Pero volvamos al filósofo francés recién fallecido, amante de la realidad en todas sus versiones, desde la más trágica y oscura hasta la más luminosa y epicúrea. Alguien que afirma que el único secreto real del mundo es, justamente, el mundo que tenemos delante de nuestros ojos y a mano. En fin, que el misterio radica en lo cotidiano. Amante de la jota aragonesa y del folclore mallorquín, bon vivant e insomne radical. Afirmaba, vaso de vino en ristre, que es fundamental conocer el lado trágico de la vida si en verdad se pretende gozar de ella. Que, gracias a nuestra condición mortal, la vida adquiere una mayor intensidad. Por tanto, gozamos de los placeres de la vida debido a su carácter finito. Y en este punto, surge España, país ya admirado por su maestro Cioran. País que aúna la fiesta y la tragedia, la pasión por la muerte y la juerga interminable. La crueldad y la ayuda al prójimo y que viva la contradicción. El pensador francés, siempre sujeto a lo real, a lo tangible, a lo fruitivo, se sentía inmediatamente a gusto entre españoles. Esa alegría irracional que brota en los momentos más dramáticos, y que no es otra cosa que una forma de supervivencia. Ese sentido del humor que asoma en los instantes más peliagudos. Cuando todo parece irremisiblemente perdido y no nos queda otra que romper a reír. Cuando ya no hay remedio y la única alternativa consiste en tirar de cachondeo.

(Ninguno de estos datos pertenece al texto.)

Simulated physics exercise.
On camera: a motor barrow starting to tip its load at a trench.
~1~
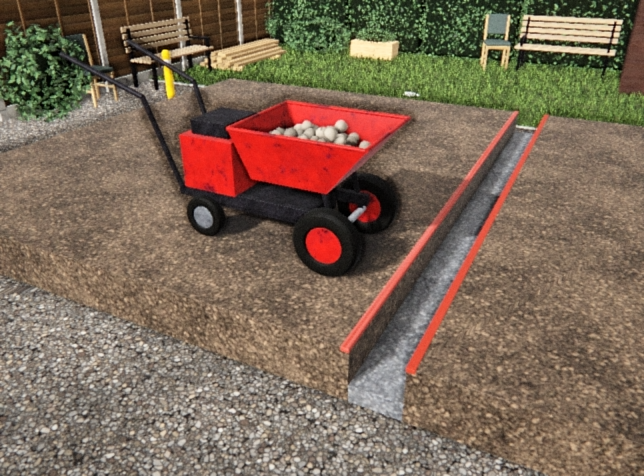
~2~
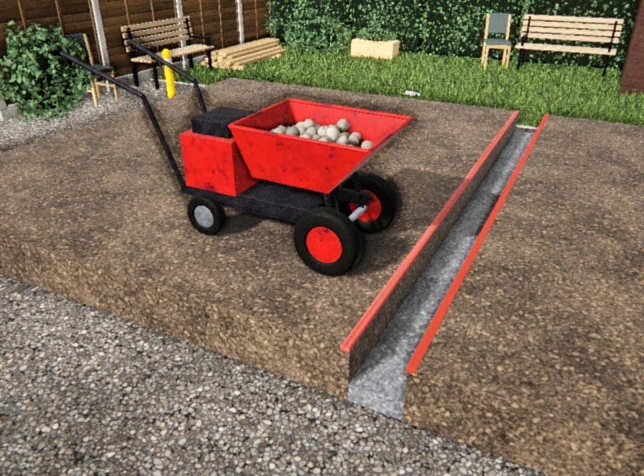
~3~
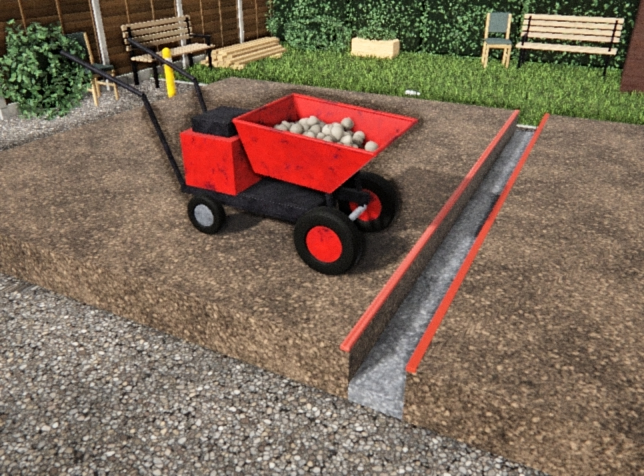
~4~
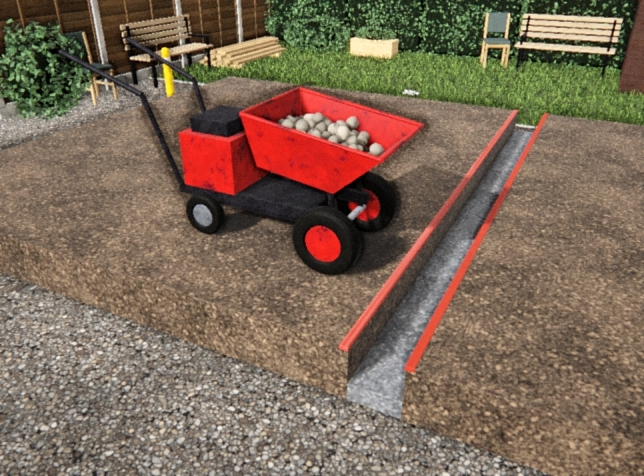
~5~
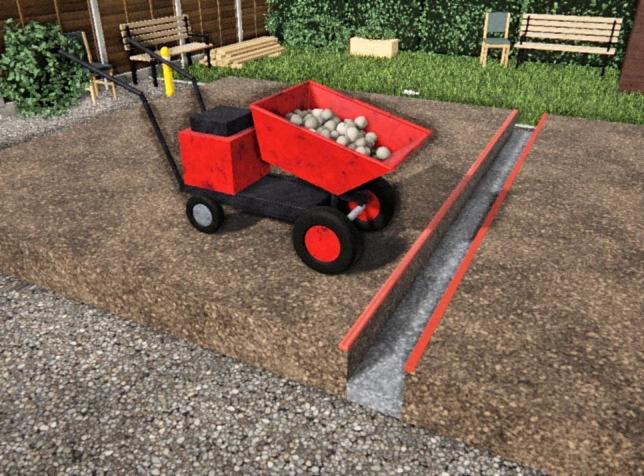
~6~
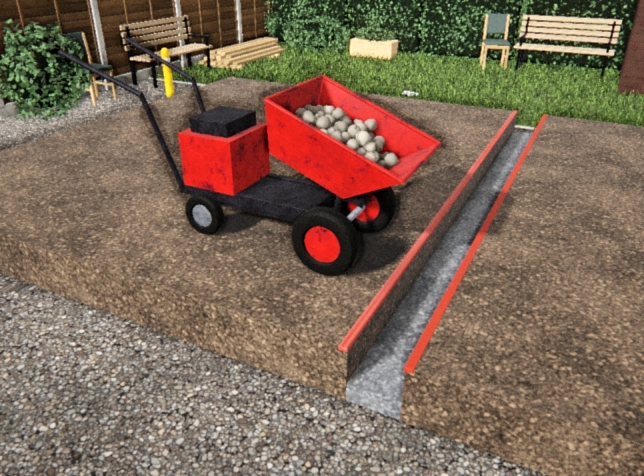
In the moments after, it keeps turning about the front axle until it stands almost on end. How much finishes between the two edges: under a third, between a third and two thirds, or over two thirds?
Between the edges lies under a third of the load.
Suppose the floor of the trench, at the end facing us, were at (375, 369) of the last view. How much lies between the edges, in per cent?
Roughly 10 in a hundred.
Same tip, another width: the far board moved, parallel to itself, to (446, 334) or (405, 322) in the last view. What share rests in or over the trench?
Near 60 % and 0 %.
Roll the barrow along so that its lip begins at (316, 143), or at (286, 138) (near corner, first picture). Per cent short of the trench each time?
About 0 and 20 per cent.
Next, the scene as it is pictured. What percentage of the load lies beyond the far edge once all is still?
Roughly 65 in a hundred.
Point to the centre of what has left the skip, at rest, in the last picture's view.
Roughly at (494, 280).
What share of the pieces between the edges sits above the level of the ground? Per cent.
Near 15 %.
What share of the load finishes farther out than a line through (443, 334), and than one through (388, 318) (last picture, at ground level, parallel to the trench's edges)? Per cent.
The first gives 60 %, the second 80 %.
Soon, skip tipped steeply; all in the skip.
A while on, skip tipped right over; about half in the skip; a small part in or heaped over the trench; about half beyond it; a stray few falling.
Towards the end, skip tipped right over; about a quarter in the skip; a small part in or heaped over the trench; about two thirds beyond it.
Finally, skip tipped right over; about a quarter in the skip; a small part in or heaped over the trench; about two thirds beyond it.
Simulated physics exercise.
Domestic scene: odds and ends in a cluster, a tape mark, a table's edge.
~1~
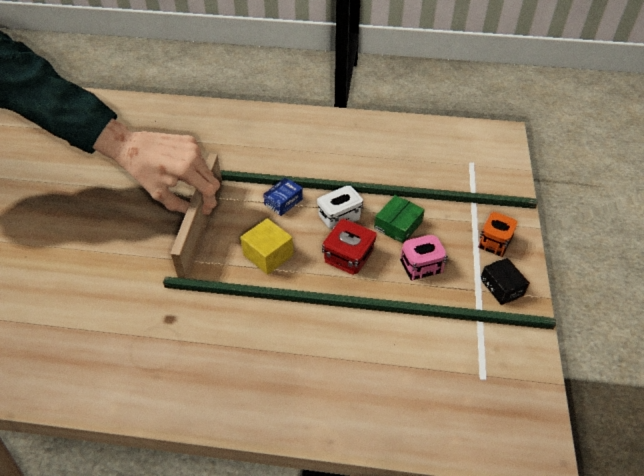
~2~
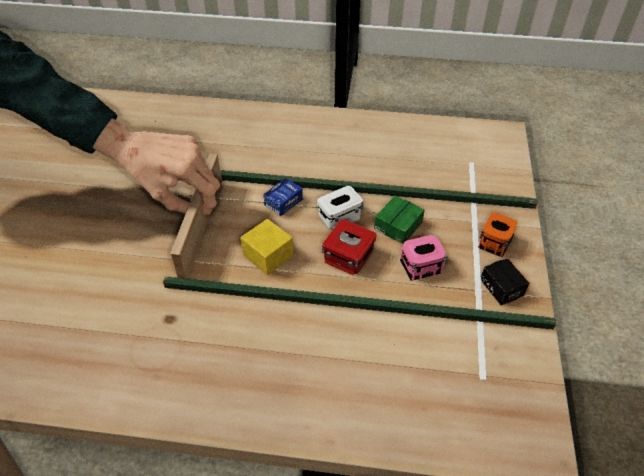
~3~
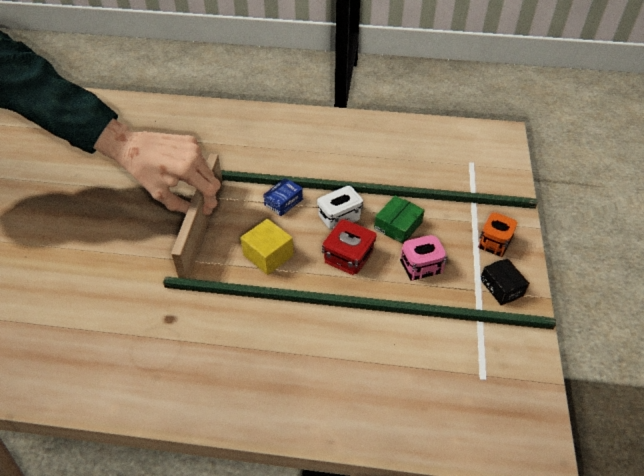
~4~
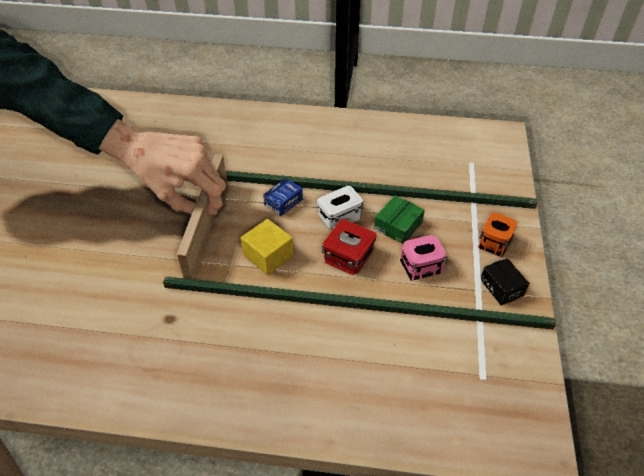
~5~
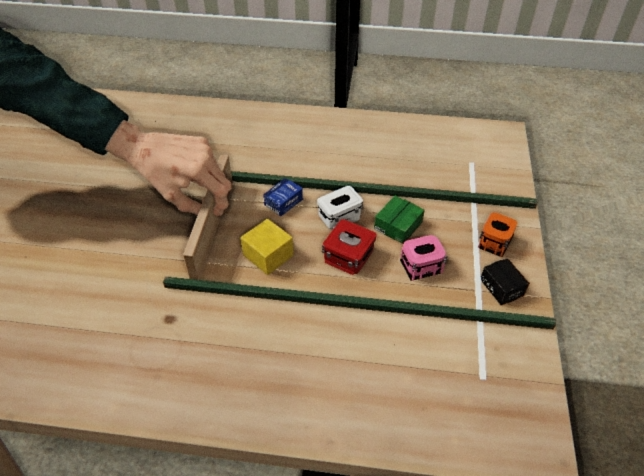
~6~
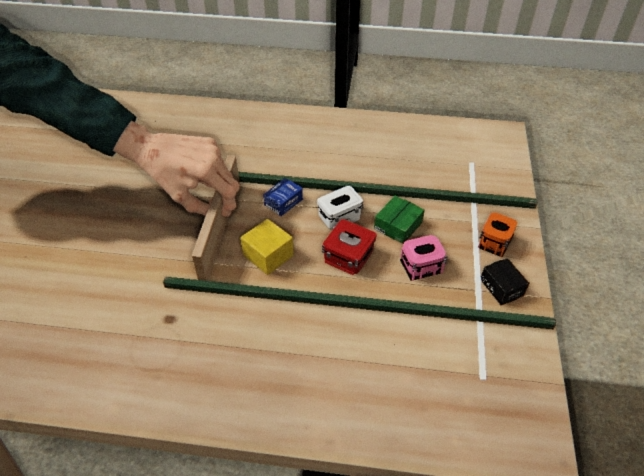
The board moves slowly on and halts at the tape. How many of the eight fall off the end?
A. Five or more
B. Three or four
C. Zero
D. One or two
Option B: Three or four.
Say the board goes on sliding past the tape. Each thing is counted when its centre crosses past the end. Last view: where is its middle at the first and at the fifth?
Roughly (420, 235) for the earlier crossing, roughly (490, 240) for the later one.
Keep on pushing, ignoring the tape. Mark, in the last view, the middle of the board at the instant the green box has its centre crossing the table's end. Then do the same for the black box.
Approx. (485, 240) for the first, approx. (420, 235) for the second.
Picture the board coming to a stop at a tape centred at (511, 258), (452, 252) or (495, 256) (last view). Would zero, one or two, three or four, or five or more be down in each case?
Falls: 5 or more; 1 or 2; five or over.
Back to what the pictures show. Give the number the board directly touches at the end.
Count: 3.
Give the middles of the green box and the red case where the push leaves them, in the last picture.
The green box stops around (536, 236); the red case around (540, 264).
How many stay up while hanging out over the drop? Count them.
Counting them gives 2.
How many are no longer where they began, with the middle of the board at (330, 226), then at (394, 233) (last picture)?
The counts are 6 and 7.
Early on, none off yet; black box at rest near (504, 281); orange case at rest near (498, 234); pink case moving near (428, 259).
Finally, the number that fall off is three or four; lost, pink case, orange case and black box.
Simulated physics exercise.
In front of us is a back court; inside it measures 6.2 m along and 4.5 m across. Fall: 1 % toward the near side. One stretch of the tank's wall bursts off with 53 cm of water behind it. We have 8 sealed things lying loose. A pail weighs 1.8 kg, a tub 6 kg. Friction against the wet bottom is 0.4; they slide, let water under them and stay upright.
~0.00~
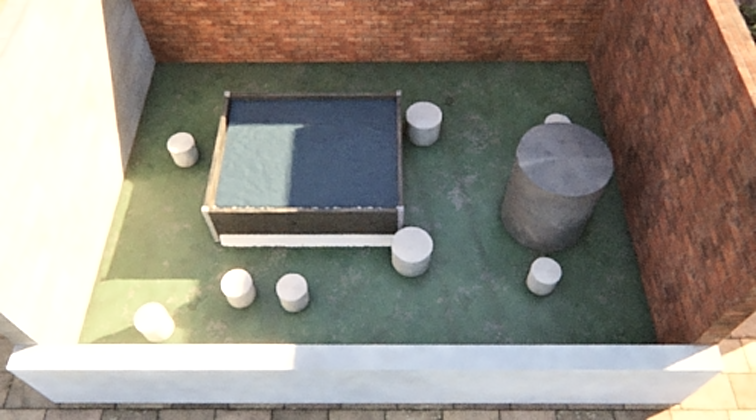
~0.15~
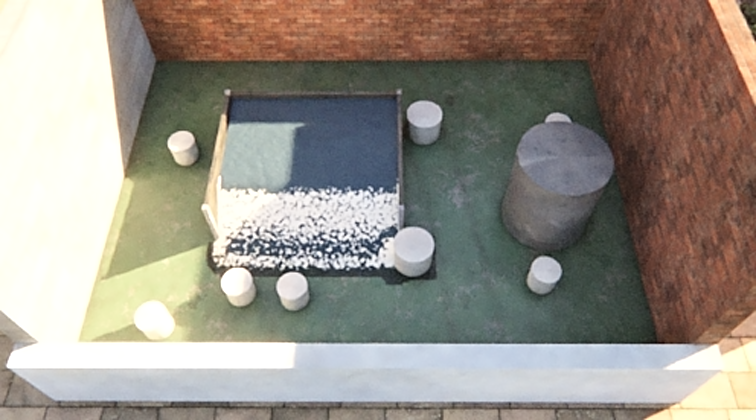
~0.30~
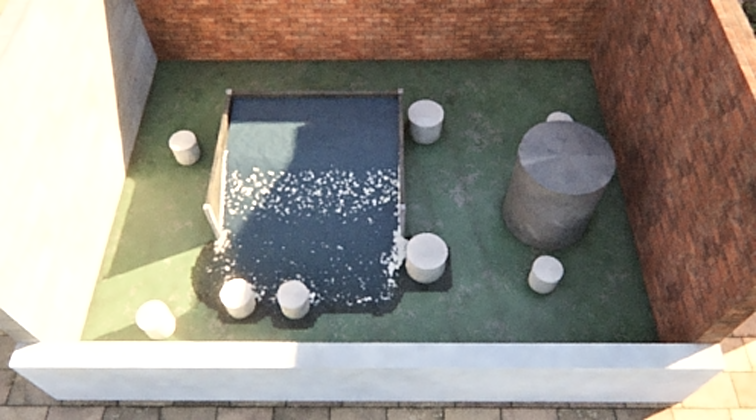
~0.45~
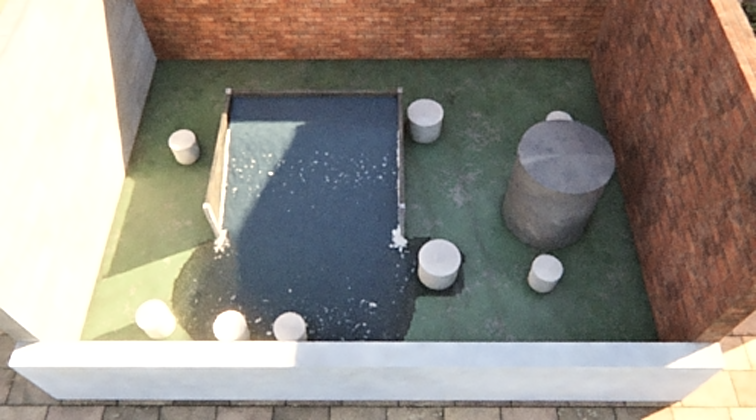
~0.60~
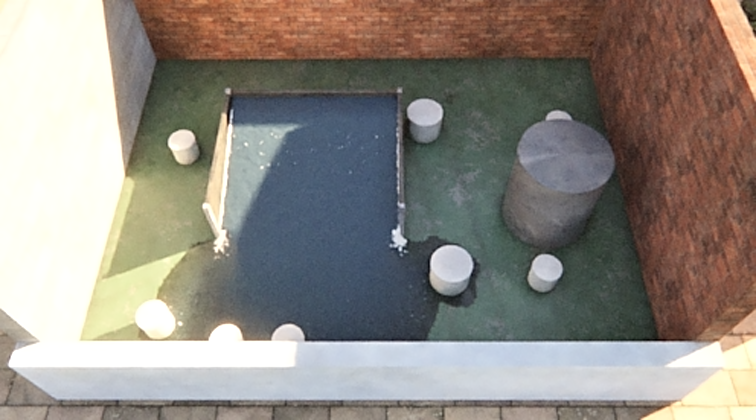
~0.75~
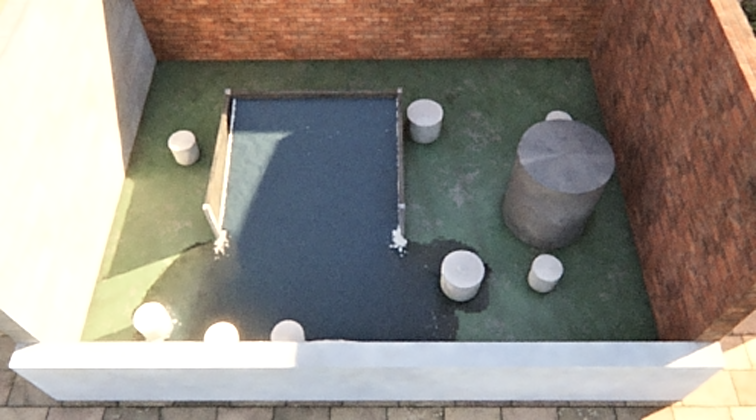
The clip opens on a walled court with a full rectangular tank, pale pails and a large grey cylinder. The tank's near wall gives way and water pours toward the low white wall in a burst of white flecks. Three pails slide, two toward that wall and one rightward, as the dark pool widens.
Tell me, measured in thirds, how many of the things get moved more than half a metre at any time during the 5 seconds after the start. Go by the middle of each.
That would be two thirds or more of them.
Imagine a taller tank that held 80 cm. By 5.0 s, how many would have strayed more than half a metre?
Result: 7.
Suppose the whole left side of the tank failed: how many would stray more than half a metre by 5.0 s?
Result: 7 of them.
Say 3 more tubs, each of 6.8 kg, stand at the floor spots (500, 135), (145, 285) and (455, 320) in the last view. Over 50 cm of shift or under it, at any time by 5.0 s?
In that order: Less, over, more.
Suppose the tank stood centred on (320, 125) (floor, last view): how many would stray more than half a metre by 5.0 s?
Then 7 of them would.
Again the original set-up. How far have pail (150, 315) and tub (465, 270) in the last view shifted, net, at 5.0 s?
400 cm, then 140 cm.
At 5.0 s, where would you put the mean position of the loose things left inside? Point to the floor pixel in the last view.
The centre sits near (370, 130).
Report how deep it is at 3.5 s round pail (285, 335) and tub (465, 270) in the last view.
About 19 and 4 cm.
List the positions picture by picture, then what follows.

Me imagino a Rosset degustando un buen tumbet regado con algún vino de Llevant y rematar la jugada con un rebentat y con un licor de hierbas, o asistiendo a alguna matanza del cerdo mientras su cerebro se dedica a establecer asociaciones con vistas a un posible ensayo. Y es que los pensadores que dejan que la vida penetre en la filosofía son mucho más creíbles que muchos de los profesionales del ramo, casi siempre absortos y enmarañados en los clásicos tejemanejes del gremio, excesivamente preocupados y ocupados en asuntos de despacho y labores burocráticas. En eso, Clément Rosset se asemejaba a los antiguos, aquellos que todavía veían correspondencias directas entre lo vivido y lo pensado. Esa expresión tan manida del "vivir filosóficamente." Filosofar sin alejarse de la vida, incorporando las pasiones al pensamiento.

Me lo imagino, algo orondo y con buen color, caminando por los senderos de Galilea, esa aldea encaramada a más de 400 metros sobre el nivel del mar y a la sombra del, a menudo, inquietante Galatzó. Me lo imagino, en efecto, impregnado de realidad, sin doblaje, en estricta versión original.